Po zatrzymaniu okazało się, że osoby te mają przy sobie banknoty różnych krajów pozwijane gumką w tzw. „rulon”, gdzie większość z nich stanowiły ruble białoruskie. To właśnie dzięki tym „rekwizytom” dokonywali wspólnie i w porozumieniu oszustw. Najpierw obserwowali i typowali swoje ofiary.
Proceder polegał na tym, że jeden z przestępców w pobliżu np. autokaru podnosił rzekomo znalezione pieniądze, które pokazywał swojej przyszłej ofierze proponując jej podzielenie się „tymi” znaleźnymi pieniędzmi. Za chwilę pojawiał się drugi ze sprawców twierdząc, że właśnie w tym miejscu zgubił pieniądze, żądając pokazania czy to nie jego. Wspólnik pokazywał znaleźne, a ofiara pokazywała swoje pieniądze dla potwierdzenia, że to jej własność. Następnie dwaj przestępcy odchodzili i szli w kierunku swojego trzeciego kompana mówiąc mu, jaką walutą dysponuje ofiara i kolorem gumki, którą ma związane pieniądze. Dzięki tej wiedzy przygotowywano szybko spreparowany „rulon” taki sam, jakim dysponowała ofiara. Następnie oszust wracał mówiąc, że jednak pokazane wcześniej pieniądze należą do niego, po czym w trakcie kolejnego pokazywania zamieniał te od ofiary na te wcześniej zwinięte w rulon z rublami białoruskimi w środku. Po wszystkim oszuści odchodzili z miejsca zdarzenia. Wiele pokrzywdzonych osób orientowało się, że zostało oszukanych po pewnym czasie.

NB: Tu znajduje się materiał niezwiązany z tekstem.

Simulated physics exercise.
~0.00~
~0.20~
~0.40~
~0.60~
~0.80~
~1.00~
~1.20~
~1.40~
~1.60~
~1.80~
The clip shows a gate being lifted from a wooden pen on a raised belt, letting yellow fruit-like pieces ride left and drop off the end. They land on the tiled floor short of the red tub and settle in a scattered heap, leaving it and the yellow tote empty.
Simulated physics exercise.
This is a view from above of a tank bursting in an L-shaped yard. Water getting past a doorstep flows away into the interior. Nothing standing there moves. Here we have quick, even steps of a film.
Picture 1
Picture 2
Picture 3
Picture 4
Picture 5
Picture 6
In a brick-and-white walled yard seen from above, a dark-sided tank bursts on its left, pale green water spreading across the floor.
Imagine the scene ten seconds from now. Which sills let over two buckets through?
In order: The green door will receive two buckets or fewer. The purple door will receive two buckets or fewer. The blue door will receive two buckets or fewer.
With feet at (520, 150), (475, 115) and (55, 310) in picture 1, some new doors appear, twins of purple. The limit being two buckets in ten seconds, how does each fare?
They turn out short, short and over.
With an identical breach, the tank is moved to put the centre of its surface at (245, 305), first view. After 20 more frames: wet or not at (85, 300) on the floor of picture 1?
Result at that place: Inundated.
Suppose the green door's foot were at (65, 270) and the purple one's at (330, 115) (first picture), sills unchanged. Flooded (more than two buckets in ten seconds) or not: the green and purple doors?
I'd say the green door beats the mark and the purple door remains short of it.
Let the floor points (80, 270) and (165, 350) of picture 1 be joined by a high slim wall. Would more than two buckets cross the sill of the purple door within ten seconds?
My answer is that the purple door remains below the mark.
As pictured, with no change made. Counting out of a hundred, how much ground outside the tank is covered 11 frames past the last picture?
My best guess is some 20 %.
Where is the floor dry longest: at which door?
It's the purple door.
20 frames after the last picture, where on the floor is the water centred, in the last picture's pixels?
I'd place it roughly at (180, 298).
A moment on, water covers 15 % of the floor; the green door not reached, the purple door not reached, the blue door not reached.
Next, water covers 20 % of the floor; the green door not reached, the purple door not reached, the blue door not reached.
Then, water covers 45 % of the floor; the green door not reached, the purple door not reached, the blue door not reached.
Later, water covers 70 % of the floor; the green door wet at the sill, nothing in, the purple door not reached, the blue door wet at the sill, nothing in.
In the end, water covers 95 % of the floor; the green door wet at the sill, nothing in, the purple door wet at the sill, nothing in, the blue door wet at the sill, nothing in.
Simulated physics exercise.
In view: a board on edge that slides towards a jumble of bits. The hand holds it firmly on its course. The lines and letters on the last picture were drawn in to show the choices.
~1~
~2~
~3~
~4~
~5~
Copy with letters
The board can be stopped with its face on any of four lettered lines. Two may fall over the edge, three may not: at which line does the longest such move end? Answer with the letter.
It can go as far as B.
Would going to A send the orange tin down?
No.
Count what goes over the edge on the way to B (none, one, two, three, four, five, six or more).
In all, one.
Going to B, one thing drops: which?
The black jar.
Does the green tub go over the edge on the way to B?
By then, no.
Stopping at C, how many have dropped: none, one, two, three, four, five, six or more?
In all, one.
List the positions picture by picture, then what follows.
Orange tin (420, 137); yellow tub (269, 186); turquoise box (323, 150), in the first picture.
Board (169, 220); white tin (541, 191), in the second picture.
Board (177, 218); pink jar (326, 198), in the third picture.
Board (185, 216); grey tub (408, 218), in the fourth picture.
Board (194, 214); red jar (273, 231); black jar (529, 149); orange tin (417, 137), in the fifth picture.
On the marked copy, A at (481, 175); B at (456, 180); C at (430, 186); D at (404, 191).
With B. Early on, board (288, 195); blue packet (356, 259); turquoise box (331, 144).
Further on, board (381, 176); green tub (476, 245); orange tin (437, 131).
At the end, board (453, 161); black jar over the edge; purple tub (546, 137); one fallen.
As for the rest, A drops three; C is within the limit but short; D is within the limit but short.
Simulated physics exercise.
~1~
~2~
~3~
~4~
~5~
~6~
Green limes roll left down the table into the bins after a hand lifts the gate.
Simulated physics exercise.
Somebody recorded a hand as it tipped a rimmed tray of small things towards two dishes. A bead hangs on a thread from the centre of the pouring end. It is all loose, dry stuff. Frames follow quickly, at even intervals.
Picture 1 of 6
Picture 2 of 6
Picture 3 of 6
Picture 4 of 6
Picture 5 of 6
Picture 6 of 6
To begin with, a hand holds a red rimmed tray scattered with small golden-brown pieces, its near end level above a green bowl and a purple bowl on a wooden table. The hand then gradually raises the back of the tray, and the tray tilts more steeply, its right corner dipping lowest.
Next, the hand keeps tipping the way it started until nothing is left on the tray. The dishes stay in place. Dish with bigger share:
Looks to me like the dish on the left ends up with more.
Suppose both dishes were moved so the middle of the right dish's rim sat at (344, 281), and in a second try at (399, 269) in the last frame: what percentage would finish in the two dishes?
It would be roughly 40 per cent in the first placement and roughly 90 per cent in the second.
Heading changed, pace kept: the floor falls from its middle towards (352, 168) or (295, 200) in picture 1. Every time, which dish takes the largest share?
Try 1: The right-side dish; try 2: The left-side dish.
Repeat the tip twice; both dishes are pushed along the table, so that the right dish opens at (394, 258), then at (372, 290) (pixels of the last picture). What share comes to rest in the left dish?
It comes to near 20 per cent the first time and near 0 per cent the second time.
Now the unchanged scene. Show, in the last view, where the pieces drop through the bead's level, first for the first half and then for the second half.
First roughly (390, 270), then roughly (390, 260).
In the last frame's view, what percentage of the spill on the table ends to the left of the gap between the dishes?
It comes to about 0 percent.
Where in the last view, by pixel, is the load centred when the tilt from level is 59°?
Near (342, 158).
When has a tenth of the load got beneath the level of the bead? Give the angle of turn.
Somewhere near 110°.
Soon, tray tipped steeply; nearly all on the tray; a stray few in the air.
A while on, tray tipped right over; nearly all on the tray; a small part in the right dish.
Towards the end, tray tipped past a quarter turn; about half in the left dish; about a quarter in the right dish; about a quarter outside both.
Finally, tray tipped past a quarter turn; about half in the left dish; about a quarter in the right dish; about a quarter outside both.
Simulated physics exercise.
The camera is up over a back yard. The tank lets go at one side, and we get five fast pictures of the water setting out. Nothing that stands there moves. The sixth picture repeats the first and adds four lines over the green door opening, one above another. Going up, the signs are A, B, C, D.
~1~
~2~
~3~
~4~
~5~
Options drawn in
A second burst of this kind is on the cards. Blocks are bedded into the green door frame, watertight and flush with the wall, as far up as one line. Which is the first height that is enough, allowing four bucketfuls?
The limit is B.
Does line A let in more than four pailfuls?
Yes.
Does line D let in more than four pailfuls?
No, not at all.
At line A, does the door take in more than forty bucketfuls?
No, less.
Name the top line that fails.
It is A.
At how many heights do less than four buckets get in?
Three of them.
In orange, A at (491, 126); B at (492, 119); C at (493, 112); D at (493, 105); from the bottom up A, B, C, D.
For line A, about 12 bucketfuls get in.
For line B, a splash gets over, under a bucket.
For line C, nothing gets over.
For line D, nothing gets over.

Policjanci podejrzewają, że takich poszkodowanych może być bardzo wiele nie tylko z Polski, ale również z zagranicy. Okazało się, że zatrzymani są mieszkańcami województwa małopolskiego, śląskiego, lubuskiego i mają bardzo bogatą przeszłość kryminalną dotyczącą głównie oszustw.
Funkcjonariusze nadal wyjaśniają wszystkie okoliczności tego procederu. Szacowane są straty i ustalane kolejne osoby pokrzywdzone. Sprawa jest wielowątkowa i rozwojowa.
Sąd na podstawie zebranego w tej sprawie materiału dowodowego zastosował już wobec całej czwórki tymczasowy areszt na 3 miesiące. Mężczyznom za oszustwa i kradzież rozbójniczą może teraz grozić kara pozbawienia wolności nawet do 10 lat.
Policjanci apelują o ostrożność i nie ufanie osobom obcym.